Começamos por dizer que não se trata de “poderes”, mas propriamente de “poderes-deveres”. O juiz não dispõe do poder de “velar pela duração razoável do processo”, senão que se lhe exige o dever que assim o faça, tanto quanto o deve fazer no que diz respeito à adoção de todas as medidas necessárias à efetivação de suas decisões.
Dentre esses “poderes-deveres” que o artigo 139 enumera de maneira exemplificativa, não exaurindo outras situações que surjam no processo e para as quais o juiz deva exercer seu poder-dever emanado da jurisdição, o primeiro deles diz respeito a dever assegurar às artes igualdade de tratamento, o que a rigor era desnecessário prever no artigo 139, pois que é suficiente o princípio que o artigo 7o. do CPC/2015 erigiu, quando estabelece que “É assegurada às partes paridade de tratamento em relação ao exercício de direitos e faculdades processuais, aos meios de defesa, aos ônus, aos deveres e à aplicação de sanções processuais, competindo ao juiz zelar pelo efetivo contraditório”.

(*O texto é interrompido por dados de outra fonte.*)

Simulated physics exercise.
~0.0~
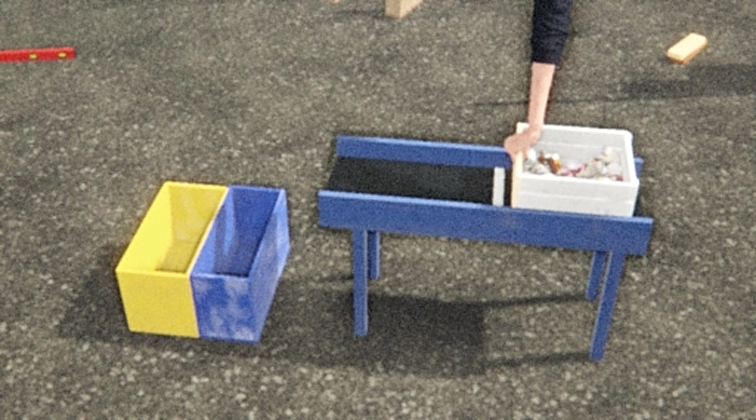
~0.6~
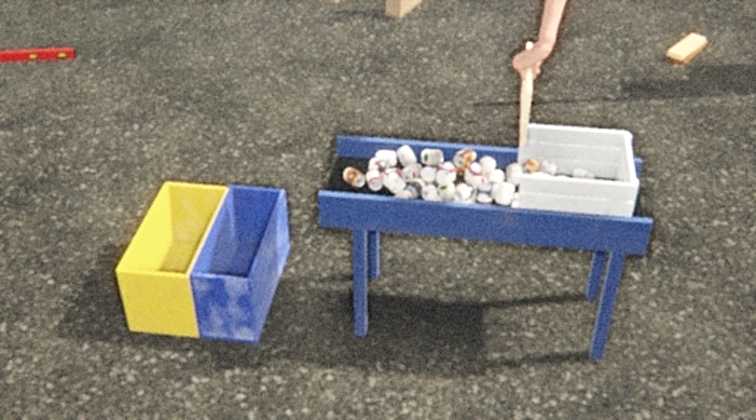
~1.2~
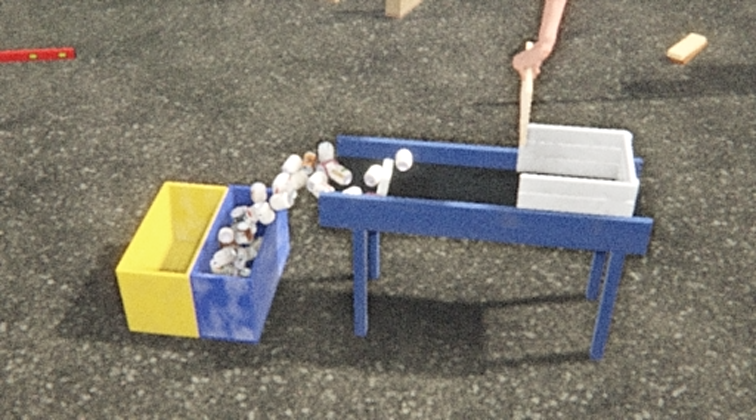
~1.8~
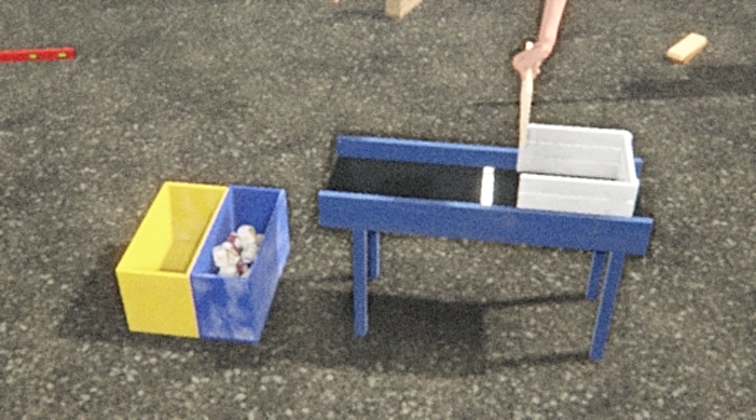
A blue-sided conveyor table with a black belt stands on dark, speckled ground, seen from above and to one side. A white pen full of small cans sits at its right end, with a blue tub and a yellow bin on the ground to the left. A hand reaching in from above lifts the gate at the pen, and the cans spread leftward along the belt. They spill off the left end in a stream and drop into the blue tub. Finally, the pen is empty, a white stripe shows on the cleared belt, and the cans lie in the blue tub, with the yellow bin still empty.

O juiz deve zelar para que se implemente a garantia a um processo justo, que é o processo no qual as partes tenham iguais oportunidades no sentido mais amplo que se possa daí extrair, conforme está previsto, por exemplo, nos artigos 9o. e 10 do CPC/2015. O processo civil é um processo de resultados, mas esses resultados somente podem ser justos se o processo for um processo justo, o que passa evidentemente pela igualdade de tratamento das partes no processo.
Importante sublinhar que hoje a doutrina do processo civil passou a ver no princípio da igualdade aquele mesmo conteúdo mais completo que os filósofos e os juristas identificaram quando buscaram compreender o que significa uma igualdade real, e não apenas formal. Os constitucionalistas, por exemplo, compreendem o princípio da isonomia também sob o enfoque da coerência, como, por exemplo, no caso em que a Administração Pública deve adotar para casos iguais soluções iguais, o que também é de ocorrer no campo do processo civil, o que, aliás, justifica que o CPC/2015 tenha fixado em seu artigo 926 que os tribunais devem uniformizar sua jurisprudência e mantê-la coerente.
Outro conteúdo importante extraído do princípio da igualdade radica no considerar as circunstâncias específicas de uma situação jurídica e que possam comprometer a igualdade, cabendo ao juiz adotar medidas que, dentro de certos limites, possam garantir um equilíbrio. É o que justifica, por exemplo, a adoção da técnica da inversão do ônus da prova.